Movies

Back to The Future 3 Deleted Scene Could Have Ruined The Whole Franchise

Back to The Future 3 Deleted Scene Could Have Ruined The Whole Franchise
Image credit: Legion-Media

This dark scene was cut out by the filmmakers at the last moment, saving the ending and the entire franchise from a huge plot hole.

Principal Strickland gave Biff so much trouble in high school that when Biff had become the most powerful man in Hill Valley in an alternate timeline, he retaliated by burning down the school and having his thugs systematically terrorize Strickland for the next decade.

So why did Strickland hate Biff so much? According to a deleted scene in Back to the Future 3, Biff's ancestor killed Strickland's grandfather in the Old West.

Strickland's grandfather was the Marshall of Hill Valley in 1885, and his worst enemy was the notorious outlaw Buford Mad Dog Tannen, who was, of course, Biff's great-grandfather.
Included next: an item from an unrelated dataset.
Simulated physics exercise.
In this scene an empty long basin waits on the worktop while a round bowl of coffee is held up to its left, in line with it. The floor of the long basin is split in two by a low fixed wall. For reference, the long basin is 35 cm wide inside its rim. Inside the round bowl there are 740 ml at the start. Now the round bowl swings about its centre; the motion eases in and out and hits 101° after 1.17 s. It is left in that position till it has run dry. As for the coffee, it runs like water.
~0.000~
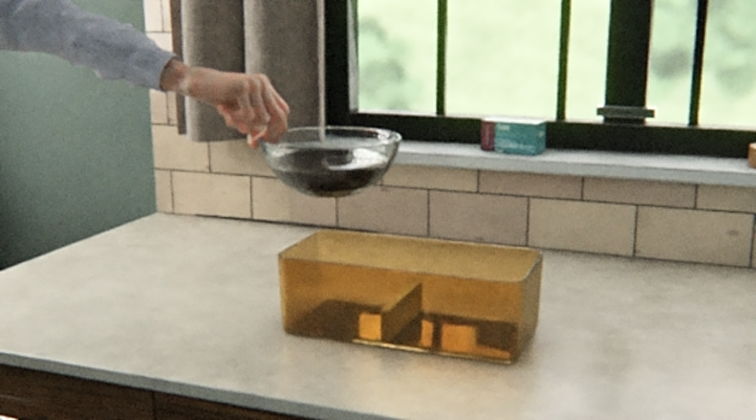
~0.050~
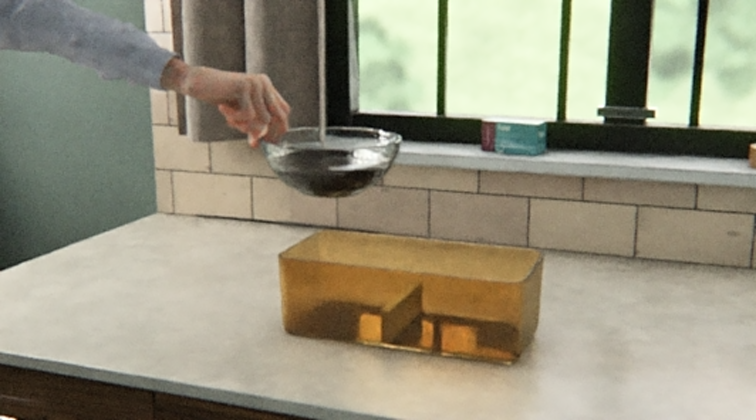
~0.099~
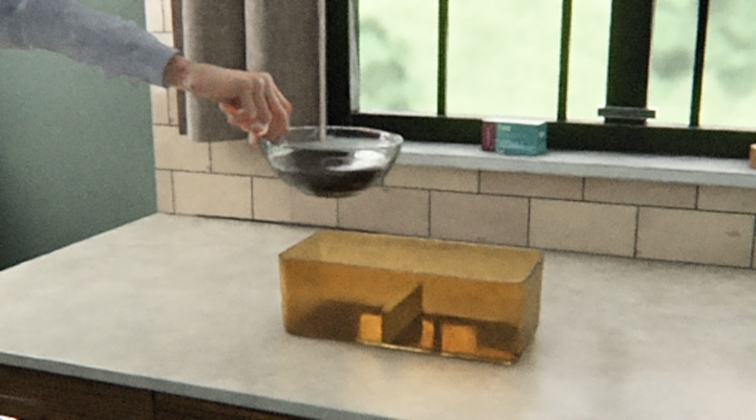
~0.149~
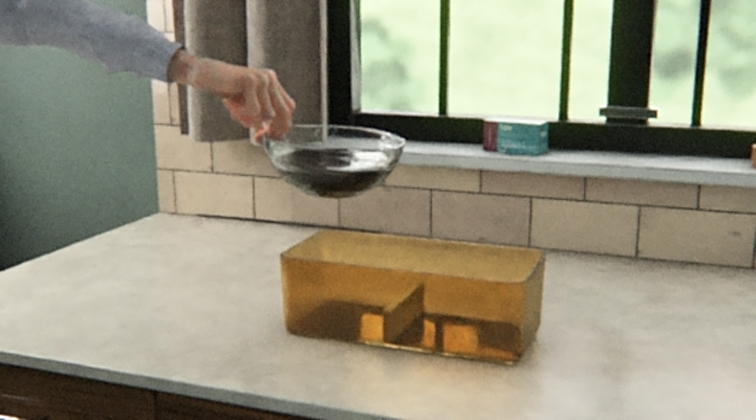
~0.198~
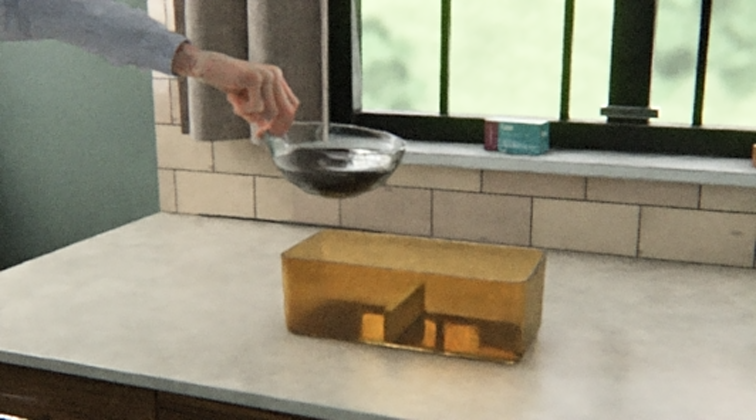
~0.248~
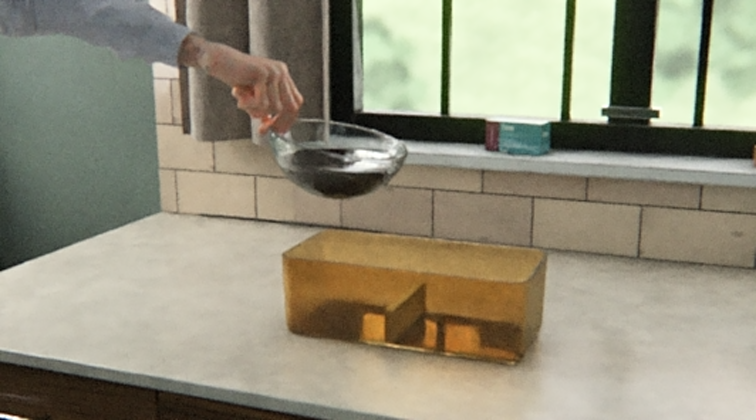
A hand reaching in from the left holds a clear glass bowl of dark coffee above a pale worktop, tilting it slowly and slightly, its right side dipping a little more as the clip goes on. Below and to the right sits a long, see-through amber basin with a low dividing wall inside. The kitchen corner, seen from slightly above by a nearly still camera, has cream tiles, a grey curtain, and a small teal-and-red box beneath a black-framed window.
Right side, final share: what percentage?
75 per cent.
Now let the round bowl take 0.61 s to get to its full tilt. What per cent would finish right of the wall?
Estimate: Close to 60 per cent.
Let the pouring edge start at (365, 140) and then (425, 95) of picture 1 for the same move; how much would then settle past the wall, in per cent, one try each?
I'd say 30 percent on the first go, 95 percent on the next.
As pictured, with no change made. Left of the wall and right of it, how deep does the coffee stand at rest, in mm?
Once settled, the left stands around 8 mm and the right around 20 mm.
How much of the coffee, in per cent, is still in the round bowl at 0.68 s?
Roughly 48 percent.
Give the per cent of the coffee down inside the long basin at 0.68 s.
I'd estimate some 20 percent of the liquid.
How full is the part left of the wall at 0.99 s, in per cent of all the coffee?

Marshall Strickland is nowhere to be seen when Buford is arrested near the end of the movie, but there is an explanation: he is dead. In a deleted scene, Buford is on his way to a climactic duel with Marty when Strickland stops him.

Buford retaliates by shooting the Marshall in the back, leaving him to die in the arms of his young son. This scene has been preserved and you can still watch it.

The movie even left evidence of Marshall's assassination.

When his deputy apprehends a criminal, he can be heard saying "under arrest for the murder of Marshall Strickland."

The scene is not in the final cut, so no one killed the Marshall, and Tannen was arrested for a robbery.

However, the canonicity of the Strickland's murder is still disputed by fans. In the official novelization, he was killed, and this is also mentioned in the Back to the Future: The Game by Telltale Games.

Many viewers wondered why the Marshall disappeared at the end of the movie, and the cut scene provides the answer.

Strickland turns out to be a kind of Marshall Schrödinger — dead in the script, alive in the movie, but dead in both the novelization and the game.

The scene was cut because it was too dark, but when you think about it, the consequences are even worse. If Marshall had been killed after all, it is not a fact that his descendant Principal Strickland would have been born, and the gang could have taken over Hill Valley.

Strickland was killed while Buford was on his way to Marty, which means that if Marty hadn't gone back to 1885 and changed the timeline, none of this would have happened.

In other words, Marty is indirectly responsible for the death of his principal's grandfather.